Pulled the battery out of Bessie and hooked it up to my shiny little 1 amp battery charger day before yesterday. I tend to think that trickle charging is better for a battery than fast charges, but patience is a virtue and time is the price that you pay as it is 36+ hours later and it still isn't topped up. Hope that this solves the annoying car alarm problem that keeps me from using her. If it is true, then I have to put my brain down on why she isn't maintaining charge.
Work is work. I am no longer certain that the stay at home/quarantine idea was the best way to approach this. But, I am aware that a lack of certainty on my part doesn't at all preclude the idea that it was the right way. Hell of a steep price though.
Screed:
I think that the Rona is a reminder that we are doing our level best to ignore. A reminder of the environmental damage that our planet spawns all kinds of things that we didn't think were important in our quest for material self-fulfillment. We have seriously changed the environment, probably not for the better. Rona is just the first of many things that will come out of that change.
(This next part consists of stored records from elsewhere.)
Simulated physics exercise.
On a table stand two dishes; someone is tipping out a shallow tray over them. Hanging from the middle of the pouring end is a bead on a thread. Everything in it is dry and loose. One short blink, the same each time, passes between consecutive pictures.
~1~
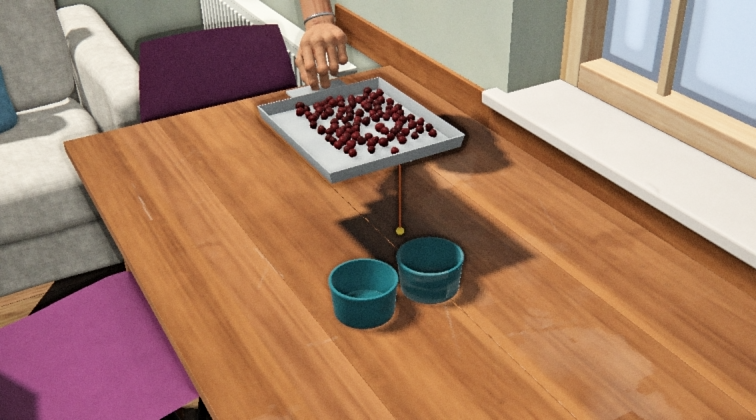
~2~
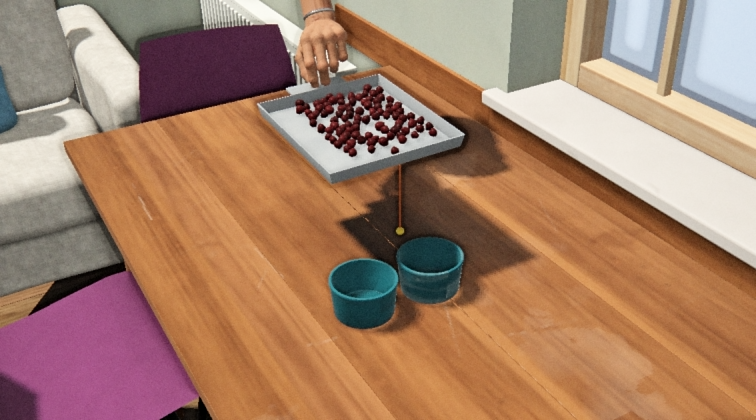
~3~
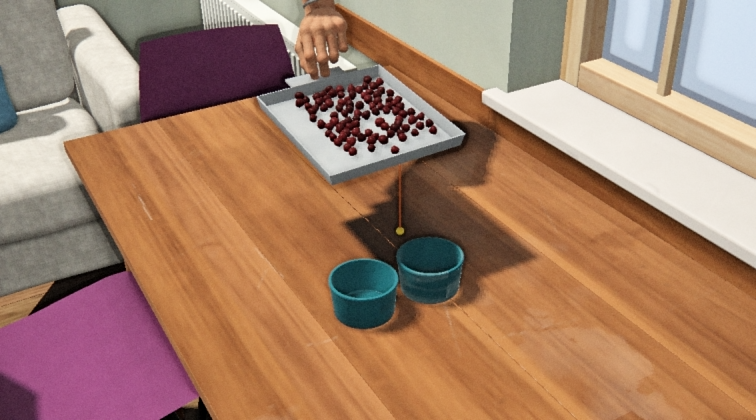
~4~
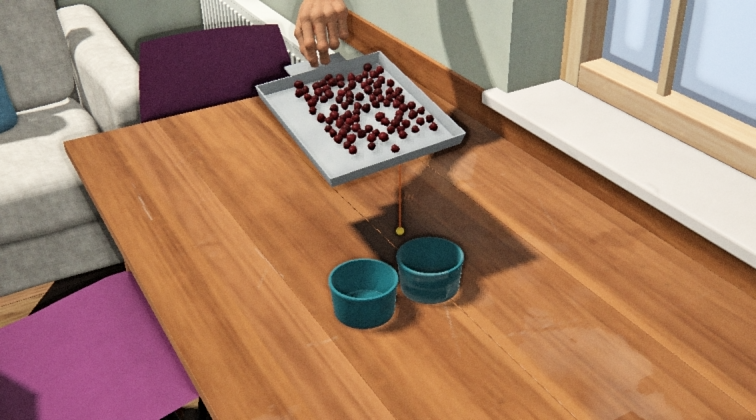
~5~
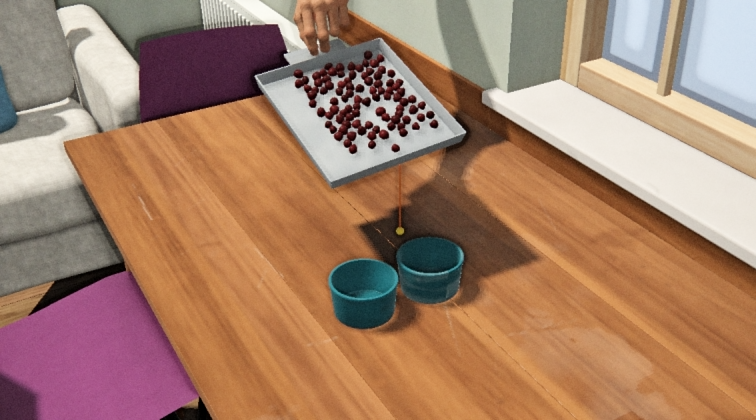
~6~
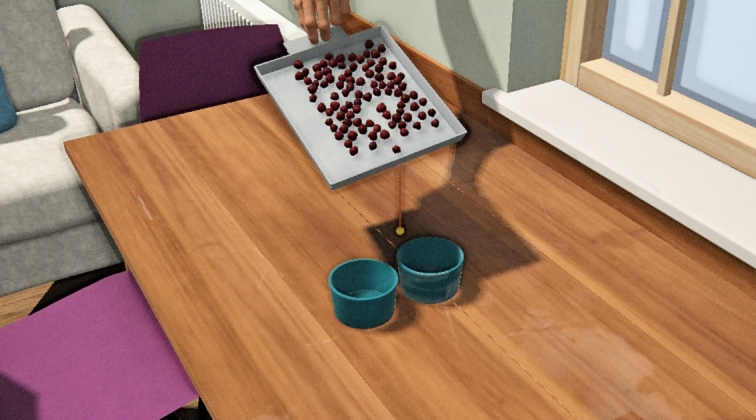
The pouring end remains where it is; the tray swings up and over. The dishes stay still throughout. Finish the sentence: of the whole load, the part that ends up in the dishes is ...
... more than half.
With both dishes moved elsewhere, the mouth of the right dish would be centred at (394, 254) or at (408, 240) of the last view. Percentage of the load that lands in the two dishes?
Roughly 60 % and 40 %.
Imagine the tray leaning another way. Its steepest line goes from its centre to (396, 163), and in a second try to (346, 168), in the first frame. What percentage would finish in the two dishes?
It comes to about 50 per cent the first time and about 40 per cent the second.
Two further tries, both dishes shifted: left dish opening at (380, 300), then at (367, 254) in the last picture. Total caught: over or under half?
Taking the places in turn, it's shy of half and then shy of half.
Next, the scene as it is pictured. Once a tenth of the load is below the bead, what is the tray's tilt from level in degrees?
Somewhere near 85°.
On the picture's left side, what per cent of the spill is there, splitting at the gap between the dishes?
Some 60 %.
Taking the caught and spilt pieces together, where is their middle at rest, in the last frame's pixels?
Roughly at (373, 302).
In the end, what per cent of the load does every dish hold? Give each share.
About 50 % ends in the left dish and about 20 % in the right dish.
Soon, tray tipped steeply; nearly all on the tray; a small part in the air.
A while on, tray tipped past a quarter turn; about two thirds on the tray; a small part in the left dish; a small part in the right dish; a small part outside both; a small part in the air.
Towards the end, tray tipped past a quarter turn; about half in the left dish; about a quarter in the right dish; about a third outside both.
Finally, tray tipped past a quarter turn; about half in the left dish; about a quarter in the right dish; about a third outside both.
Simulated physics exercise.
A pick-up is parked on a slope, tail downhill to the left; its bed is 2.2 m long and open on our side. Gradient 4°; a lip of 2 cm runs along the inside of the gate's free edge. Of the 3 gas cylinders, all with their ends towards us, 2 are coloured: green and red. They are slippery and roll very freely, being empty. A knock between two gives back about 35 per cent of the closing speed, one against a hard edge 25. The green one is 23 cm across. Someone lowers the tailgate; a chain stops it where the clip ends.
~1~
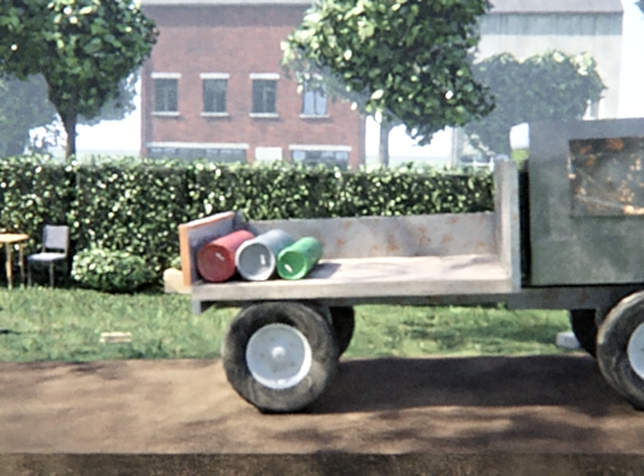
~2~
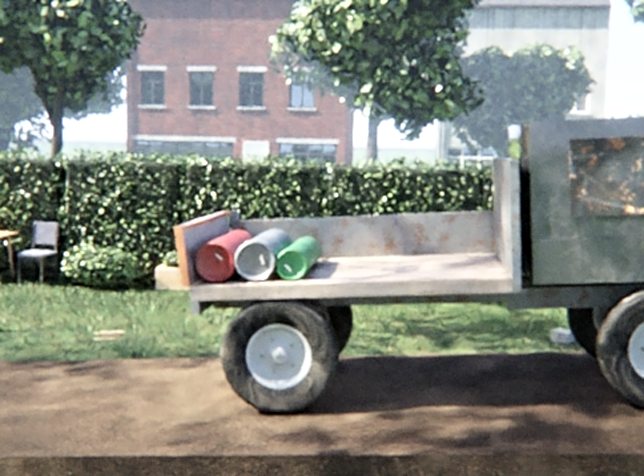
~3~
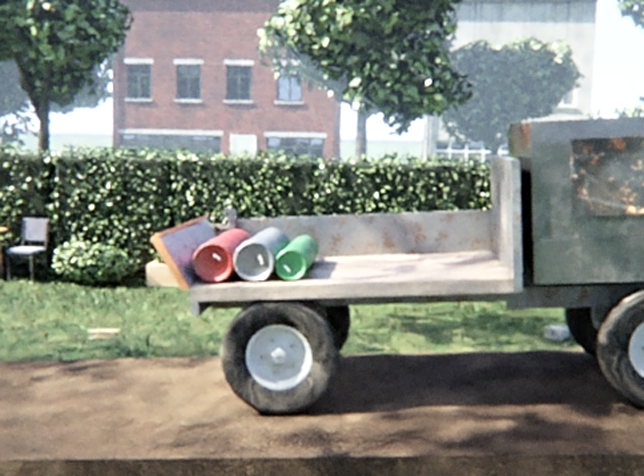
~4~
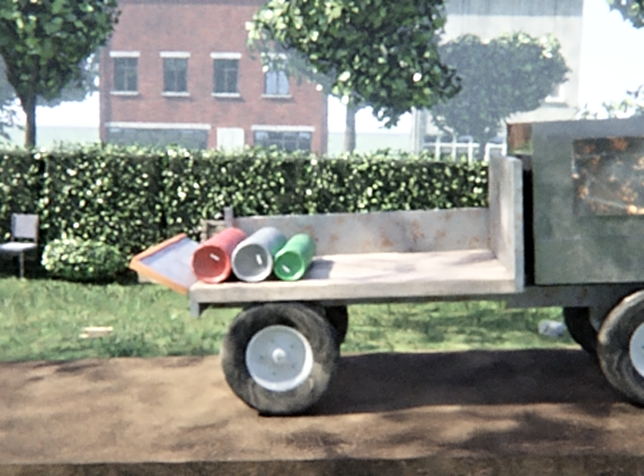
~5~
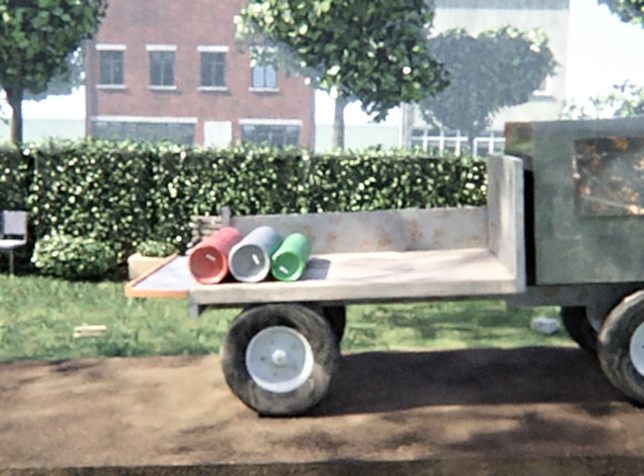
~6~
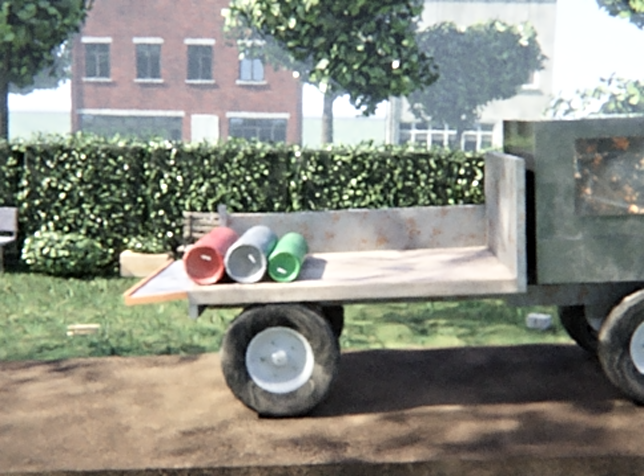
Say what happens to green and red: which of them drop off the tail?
Green gets away. Red drops off the back.
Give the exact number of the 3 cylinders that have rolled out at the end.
3 of them.
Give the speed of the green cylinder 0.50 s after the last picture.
Roughly 0.3 m/s.
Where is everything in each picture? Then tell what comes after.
In the first picture, green at (292, 265), red at (215, 262); gate 86° above level, tip at (184, 228); 3 of the 3 make up the bottom layer on the bed.
In the second picture, green at (291, 265), red at (214, 262); gate 82° above level, tip at (179, 229).
In the third picture, green at (291, 265), red at (213, 263); gate 59° above level, tip at (156, 238).
In the fourth picture, green at (289, 266), red at (211, 263); gate 26° above level, tip at (134, 264).
In the fifth picture, green at (287, 266), red at (208, 264); gate 1° below level, tip at (129, 292).
In the sixth picture, green at (284, 266), red at (204, 265); gate 8° below level, tip at (129, 301).
Then, 0.5 s after the last picture, green is on the bed, 55 cm short of the hinge, rolling left; red is on the gate, 5 cm past the hinge, rolling left; 0 out so far.
Then, 1.0 s after the last picture, green is on the bed, 35 cm short of the hinge, rolling left; red is on the gate, 30 cm past the hinge, rolling left; 0 out so far.
Then, 1.7 s after the last picture, green is on the gate, 5 cm past the hinge, rolling left; red is dropping off the gate; 1 out so far.
Then, 2.4 s after the last picture, green is dropping off the gate; red is out on the ground; 3 out so far.
At rest (6.6 s after the last picture), green is off the vehicle; red is off the vehicle; 3 out so far.
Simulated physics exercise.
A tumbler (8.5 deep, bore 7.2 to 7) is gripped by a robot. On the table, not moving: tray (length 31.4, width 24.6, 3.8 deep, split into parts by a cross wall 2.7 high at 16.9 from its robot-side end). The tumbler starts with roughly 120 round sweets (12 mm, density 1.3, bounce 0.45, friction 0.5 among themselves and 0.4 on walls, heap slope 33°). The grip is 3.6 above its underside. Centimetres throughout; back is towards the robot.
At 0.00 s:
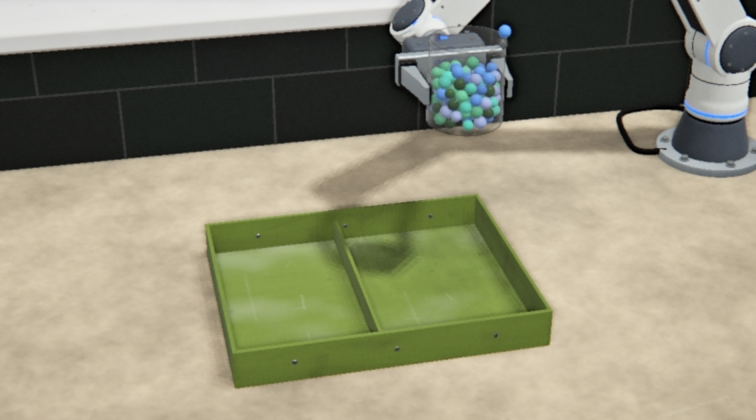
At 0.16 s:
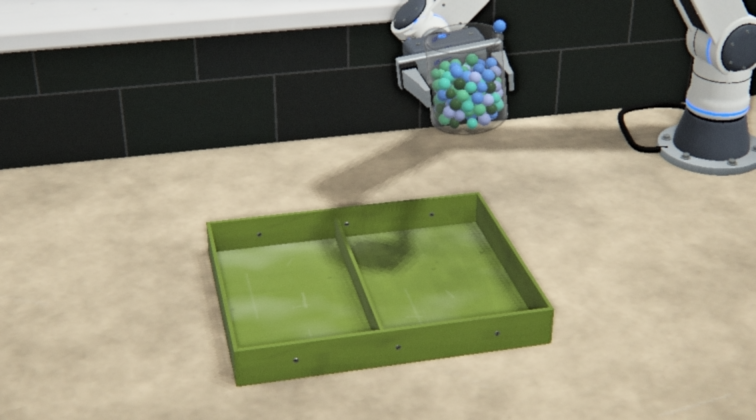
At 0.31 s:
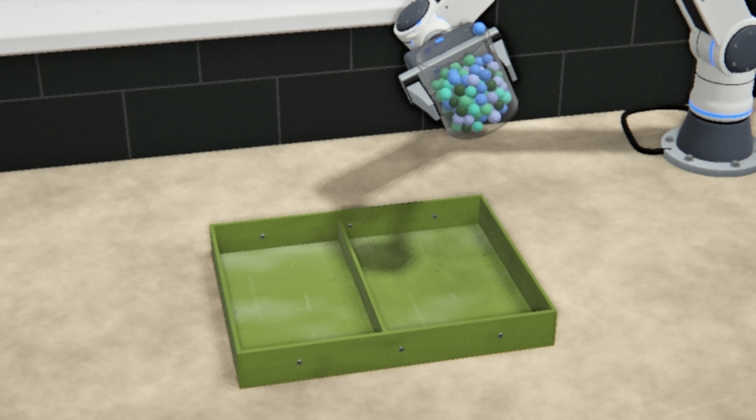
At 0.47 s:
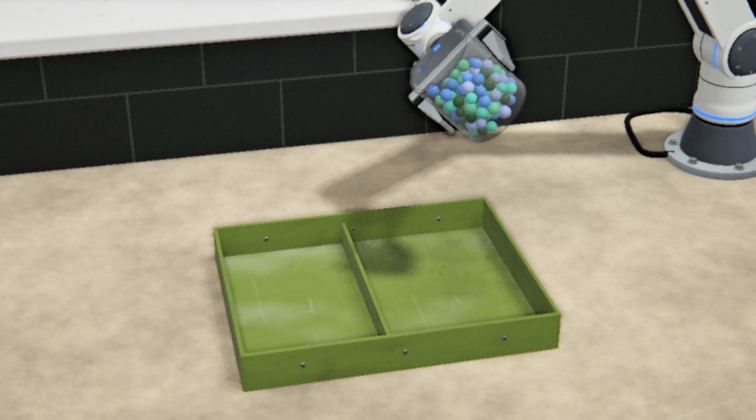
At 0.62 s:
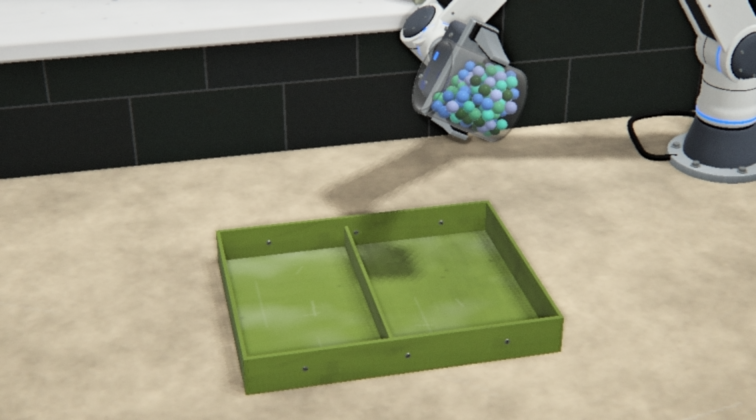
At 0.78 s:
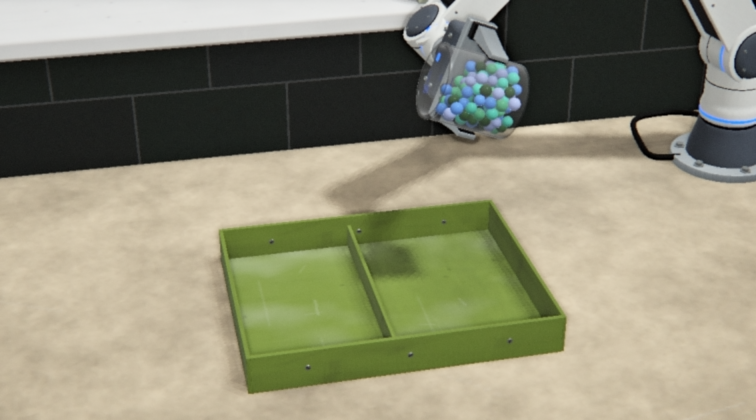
At first, a robot arm holds a clear tumbler of blue, green and purple sweets nearly upright above a green tray split into two compartments. The arm then tilts the tumbler steadily over to a steep angle, and the sweets shift inside it while the tray below stays empty.
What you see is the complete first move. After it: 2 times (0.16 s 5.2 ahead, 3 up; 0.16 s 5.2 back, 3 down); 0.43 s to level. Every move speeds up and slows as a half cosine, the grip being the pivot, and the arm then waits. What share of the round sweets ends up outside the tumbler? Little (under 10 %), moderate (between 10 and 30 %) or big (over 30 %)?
Answer: Big; over 30 % of the round sweets finish outside the tumbler.
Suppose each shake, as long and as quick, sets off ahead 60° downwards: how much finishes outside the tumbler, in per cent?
Some 0 per cent.
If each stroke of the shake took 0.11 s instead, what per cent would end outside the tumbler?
In that case some 100 per cent.
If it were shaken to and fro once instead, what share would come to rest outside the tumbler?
Then about 25 per cent.
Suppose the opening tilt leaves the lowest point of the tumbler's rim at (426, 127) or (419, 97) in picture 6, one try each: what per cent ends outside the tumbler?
About 90 and 15 per cent.
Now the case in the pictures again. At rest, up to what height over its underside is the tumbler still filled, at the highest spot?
Roughly 5.0 cm.
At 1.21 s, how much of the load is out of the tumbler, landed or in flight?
Some 20 per cent.
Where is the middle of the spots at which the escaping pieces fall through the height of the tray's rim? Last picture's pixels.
Around (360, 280).
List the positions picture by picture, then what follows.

But there are other ecologies. What we refer to as the "economy" is an ecology itself. Rona seems to have crossed over the line from the natural ecology of the planet to the ecology that most of humans live in. Now, I am certain that there are those out there that will find my near-sacrilegious use of the term offensive, but the technological/industrial ecology is where we all live.
But Rona has shown that the human-developed ecology that we reside in with our jobs and restaurants and stores really is much more fragile that the natural ecology that we built it on top of. Rona is proving to us that nature can adapt faster than we can, and we are appearing to prove to Rona that our ecology is more fragile than the one she came out of.